Wednesday 14 March 2007

2007: Within by Elyse Horan

Within, incorporating Hamlet and Ophelia by Elyse Horan and Interior by Maurice Maeterlinck.  Directed by Elyse Horan at Belconnen Theatre, Belconnen Community Centre, March 14-16 at 7.30pm.

It is important to see this production in context.  Elyse Horan is a young writer and director who has put an interesting idea on stage, in what seems to me to be a self-training exercise.  Completing Year 12 Drama at Copland College last year, and with several years’ experience at Canberra Youth Theatre, she has taken up the offer of a short season at Belconnen Theatre.

Director of Belconnen Theatre, Jan Wawrzynczak, has developed his role as producer for the many young people in Belconnen who need a place to put on work as they move from College into the adult world of theatre.  Currently, Copland, Hawker and Radford Colleges have ex-students in the program, which gives them the theatre space free, with practical assistance and mentoring from Wawrzynczak.  Other groups are nominally charged a hire fee, but pay at the end of their season, with Wawrzynczak able to adjust his budget to support groups who make a loss.

In this context, Horan’s experiment is clever in concept.  Maeterlinck’s play is about a family unaware that their eldest daughter has been drowned.  An old man from the village must tell them, but we see him with the man who discovered her body, watching the contented family through a lighted window.  He does not know how to tell them, but in the end he must as the villagers bring the daughter’s body to the house. 

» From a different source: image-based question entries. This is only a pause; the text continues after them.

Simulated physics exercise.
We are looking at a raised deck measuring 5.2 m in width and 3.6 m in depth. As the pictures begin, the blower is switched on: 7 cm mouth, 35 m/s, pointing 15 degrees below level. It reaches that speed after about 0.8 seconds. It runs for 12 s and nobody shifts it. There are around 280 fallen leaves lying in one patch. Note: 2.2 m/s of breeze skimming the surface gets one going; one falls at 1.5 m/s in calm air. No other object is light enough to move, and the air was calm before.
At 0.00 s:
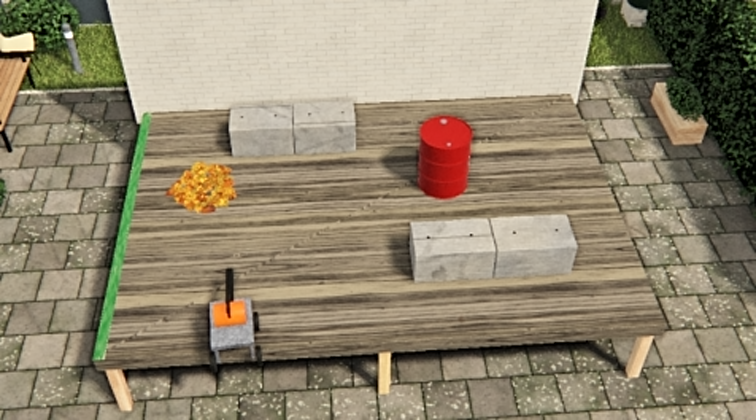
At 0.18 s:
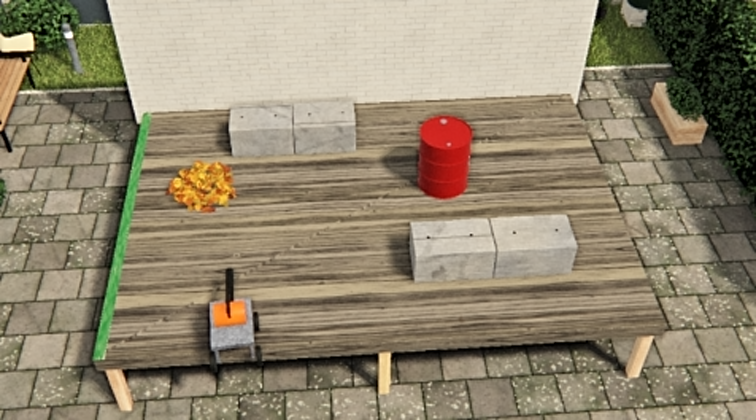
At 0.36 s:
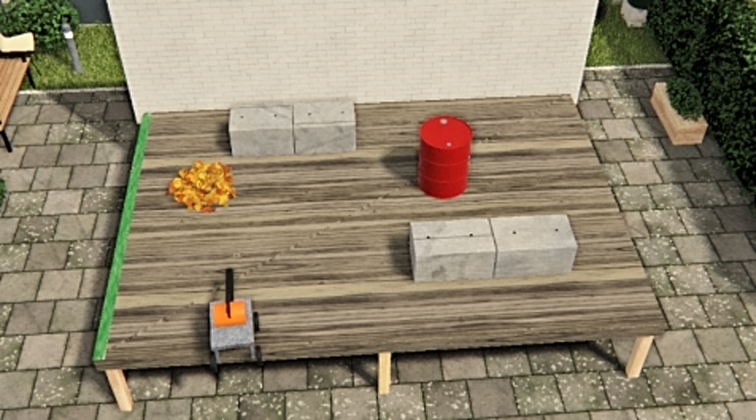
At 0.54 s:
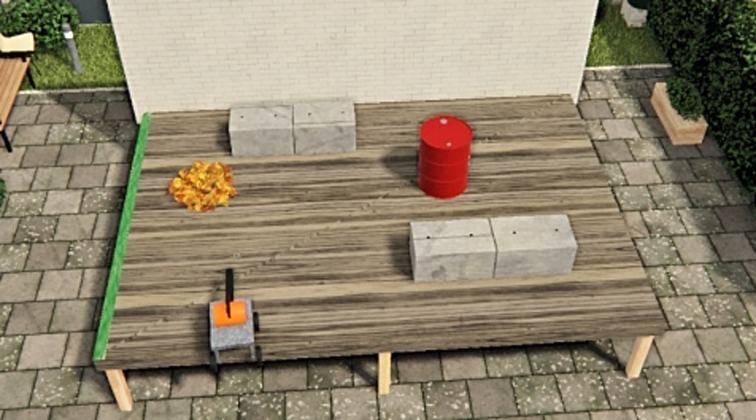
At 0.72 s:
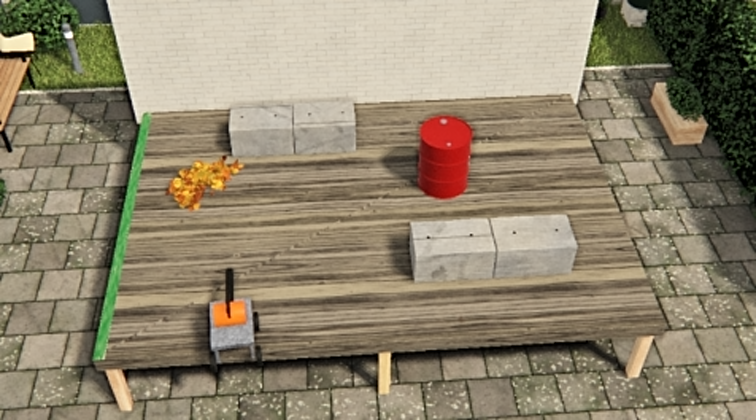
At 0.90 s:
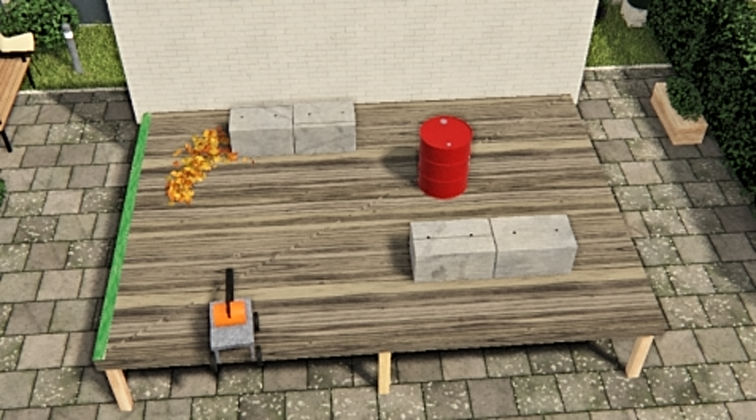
On a raised wooden deck with a green left edge, a small blower stands near stone blocks and a red barrel while a patch of orange leaves lies still, then stretches and shifts away from it toward the back wall.
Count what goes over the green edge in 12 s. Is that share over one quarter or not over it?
My guess is the share off that edge goes beyond a quarter.
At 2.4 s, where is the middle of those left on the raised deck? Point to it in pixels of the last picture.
(174, 113), roughly.
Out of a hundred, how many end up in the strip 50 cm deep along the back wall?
Estimate: Around 15 percent.
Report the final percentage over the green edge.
About 80 per cent.
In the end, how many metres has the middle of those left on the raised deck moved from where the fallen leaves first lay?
About 1.8 metres.
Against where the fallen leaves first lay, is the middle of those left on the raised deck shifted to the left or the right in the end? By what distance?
Net drift: Rightward, close to 1.2 m.
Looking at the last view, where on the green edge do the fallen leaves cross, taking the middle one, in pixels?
The middle crossing sits close to (141, 124) in the last picture.
After 2.4 s, 34 % are over the green edge; the middle of those still in play is near (173, 111); 14 % have settled or left.
After 3.8 s, 55 % are over the green edge; the middle of those still in play is near (181, 111); 48 % have settled or left.
After 6.6 s, 72 % are over the green edge; the middle of those still in play is near (204, 110); 72 % have settled or left.
After 12.0 s, at the end, 83 % are over the green edge; the middle of those still in play is near (306, 105).
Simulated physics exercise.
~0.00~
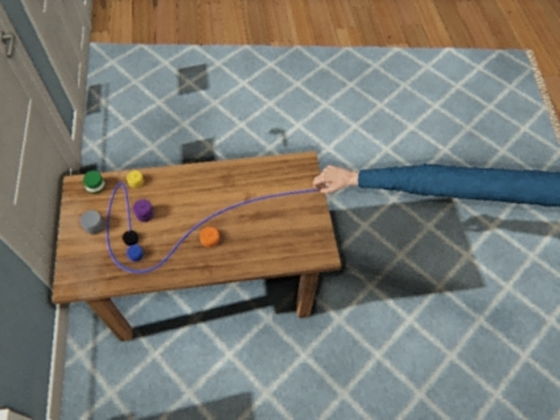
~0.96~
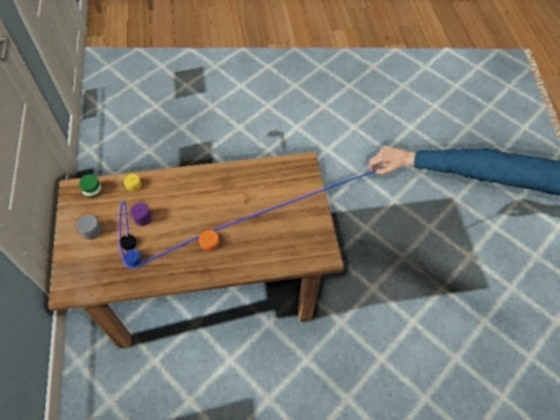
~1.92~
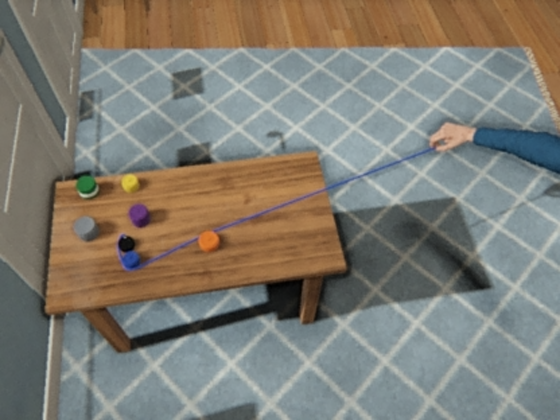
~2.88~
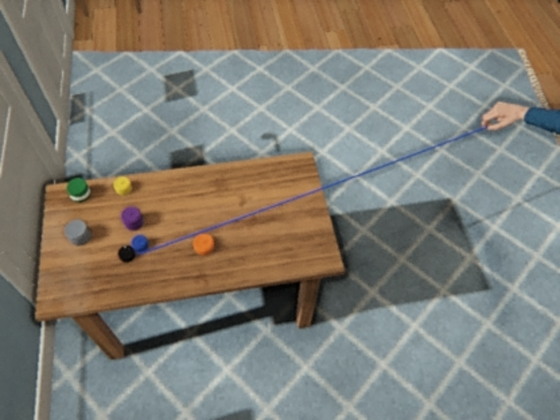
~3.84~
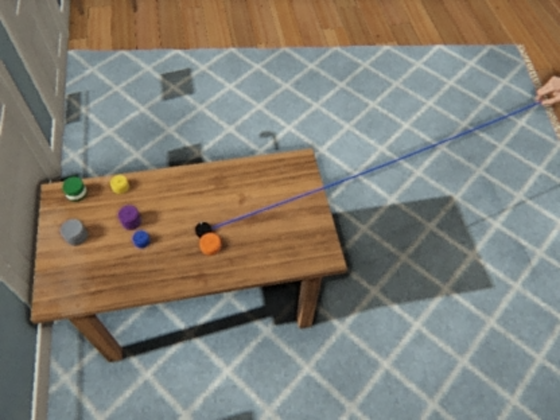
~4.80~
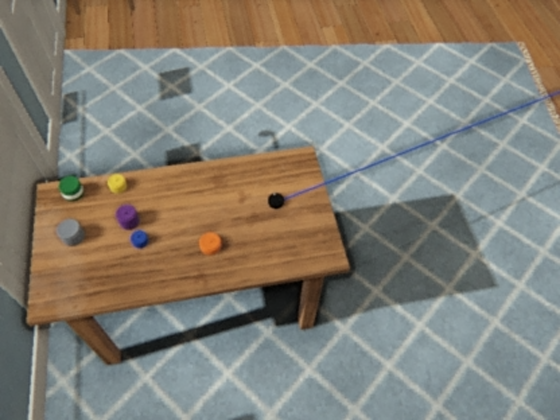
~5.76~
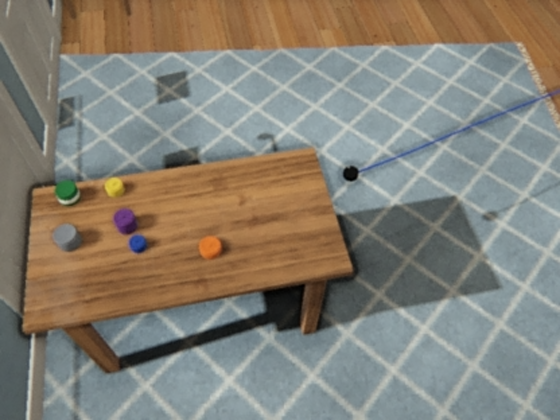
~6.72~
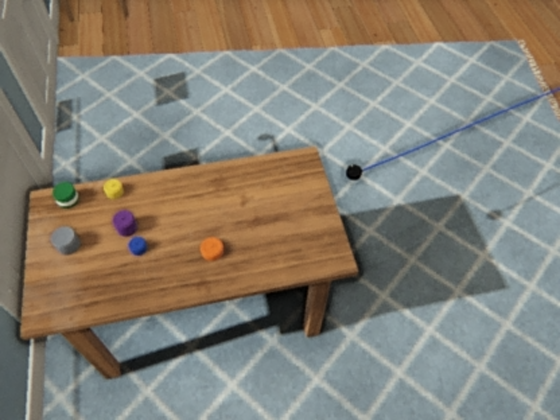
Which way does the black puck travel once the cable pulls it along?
It travels to the right, sliding along the table and past its right edge.
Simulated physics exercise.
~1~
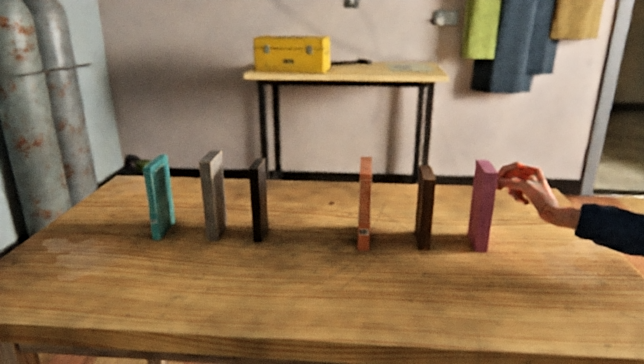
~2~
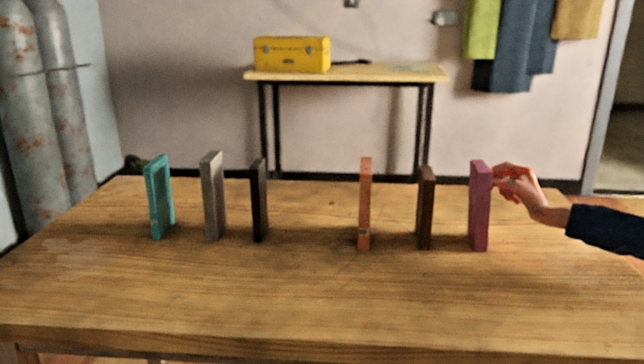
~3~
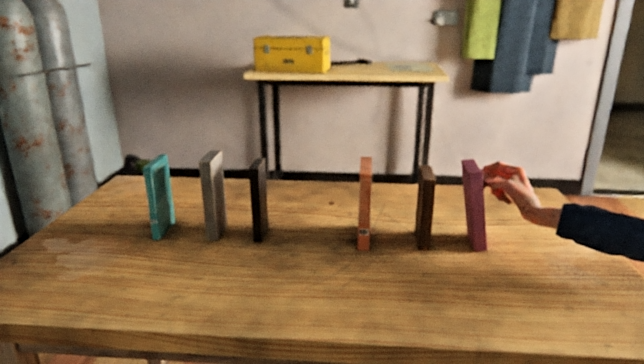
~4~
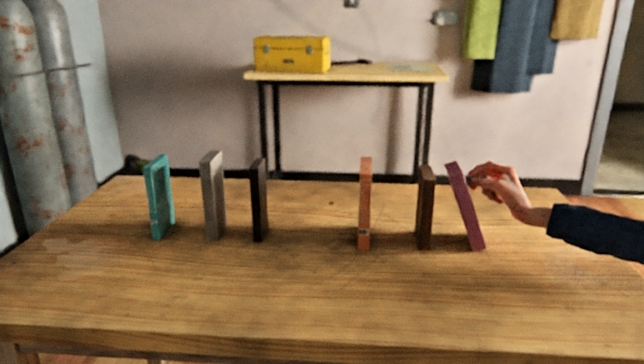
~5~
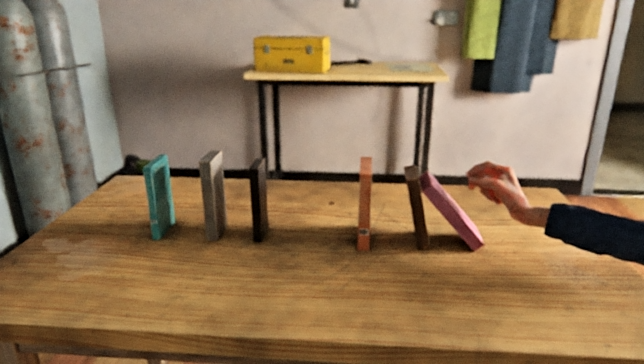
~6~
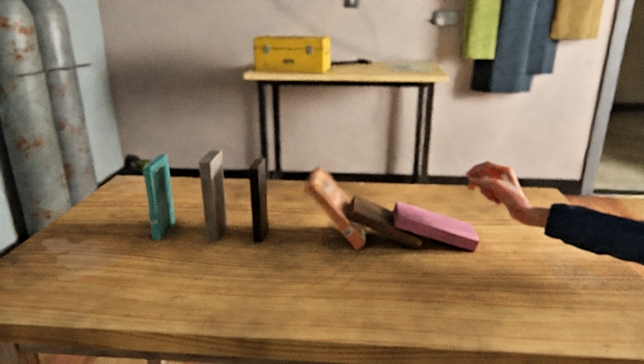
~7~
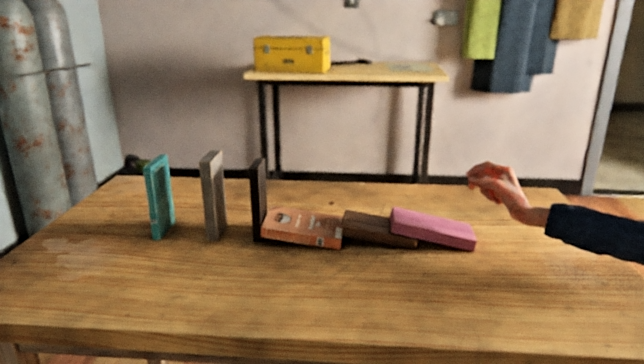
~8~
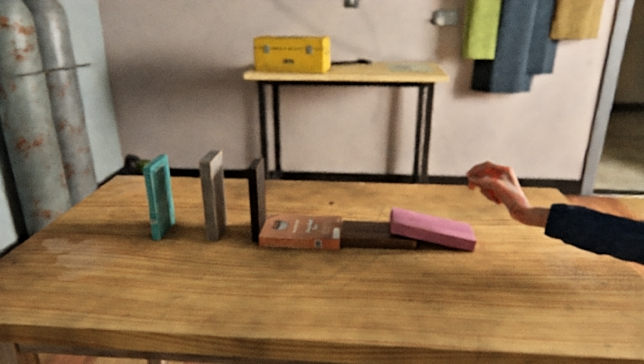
On a wooden table, a hand tips a pink block leftward, toppling the brown and orange ones while three others stay standing.
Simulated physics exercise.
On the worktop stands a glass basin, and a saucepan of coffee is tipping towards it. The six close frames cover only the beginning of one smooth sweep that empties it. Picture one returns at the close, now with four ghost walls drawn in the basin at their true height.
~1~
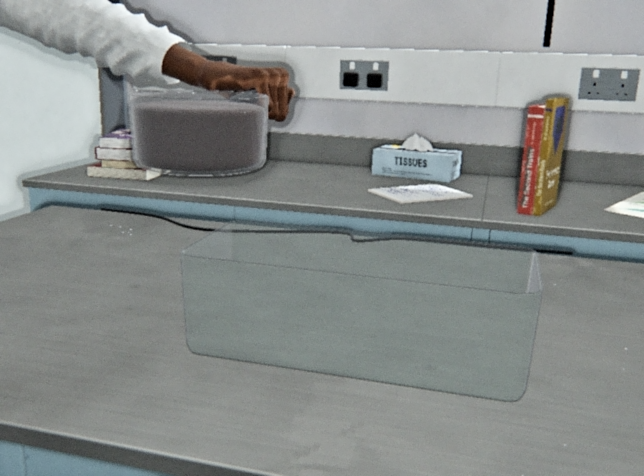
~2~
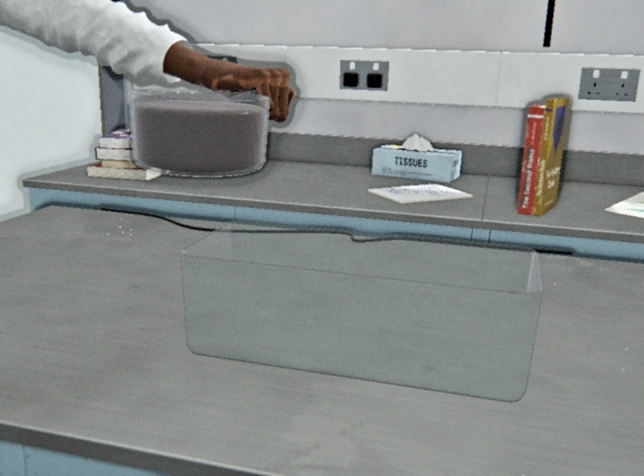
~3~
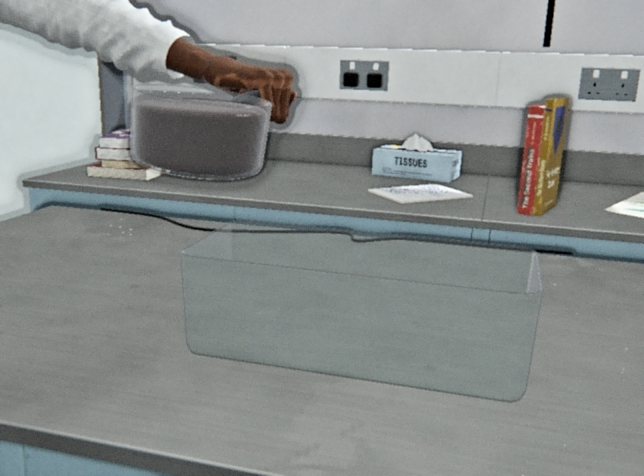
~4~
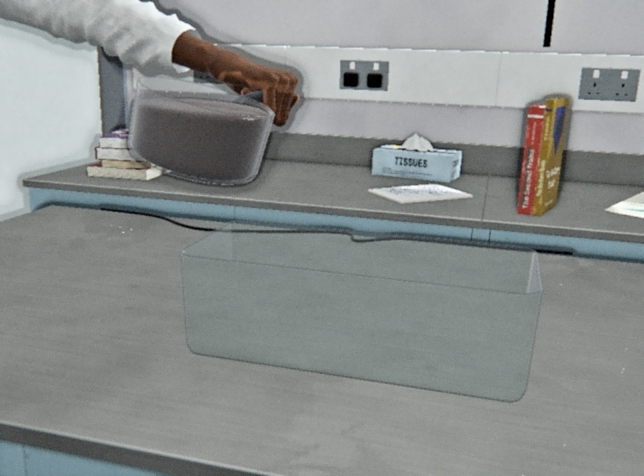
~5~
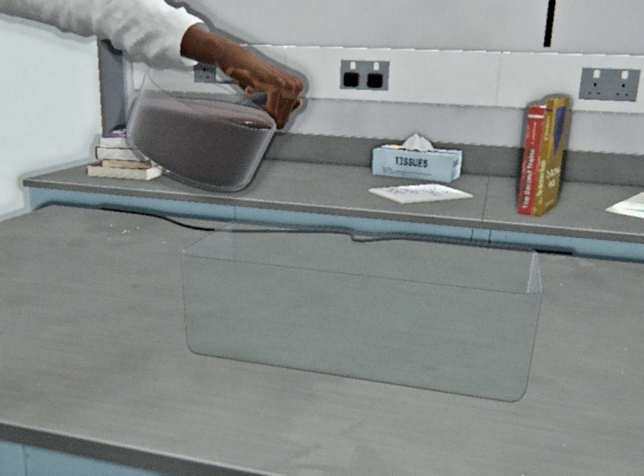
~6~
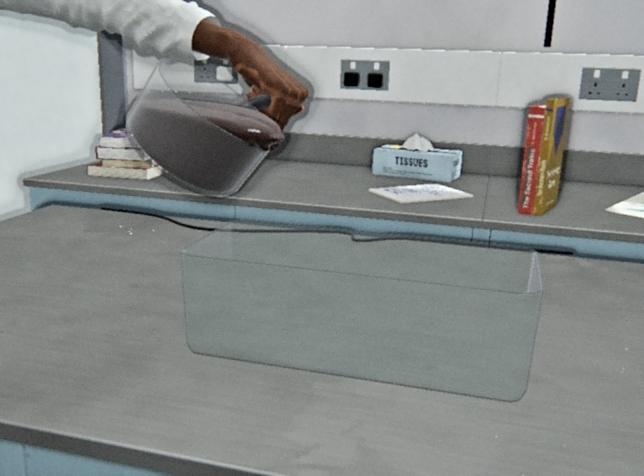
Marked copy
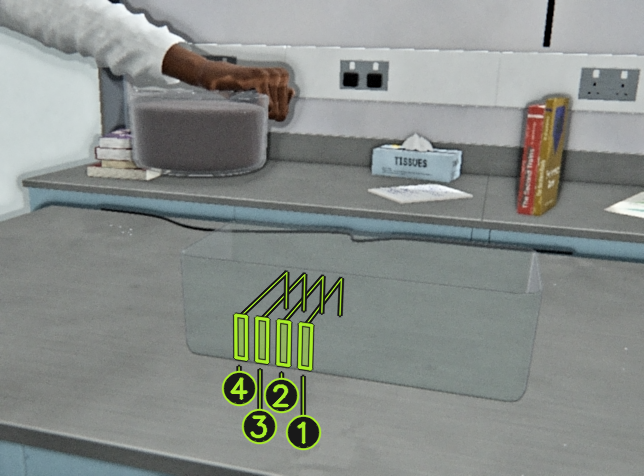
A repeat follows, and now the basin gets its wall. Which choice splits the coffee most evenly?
2 works best here.
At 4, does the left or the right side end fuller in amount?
The right one.
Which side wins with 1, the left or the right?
The left one.
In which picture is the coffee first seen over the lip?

Horan has seen the daughter as Ophelia, and presents her imagined scene of the lovers at the point where Hamlet begins to go mad, leading to Ophelia’s drowning.  Though she has caught onto the idea of symbolism, which was Maeterlinck’s original contribution to theatre, Horan’s play is a mix of some effective realism with some juvenile black-costumed characters supposedly representing elements of Hamlet’s madness.  If she had worked in the same mode as Maeterlinck, perhaps with a chorus who describe for us what they see, objectively reporting as we watch Ophelia and Hamlet in action (and hear Shakespeare’s words), Horan might have produced a small masterpiece.

She has far to go as a writer yet, of course, and this is a worthwhile rite of passage.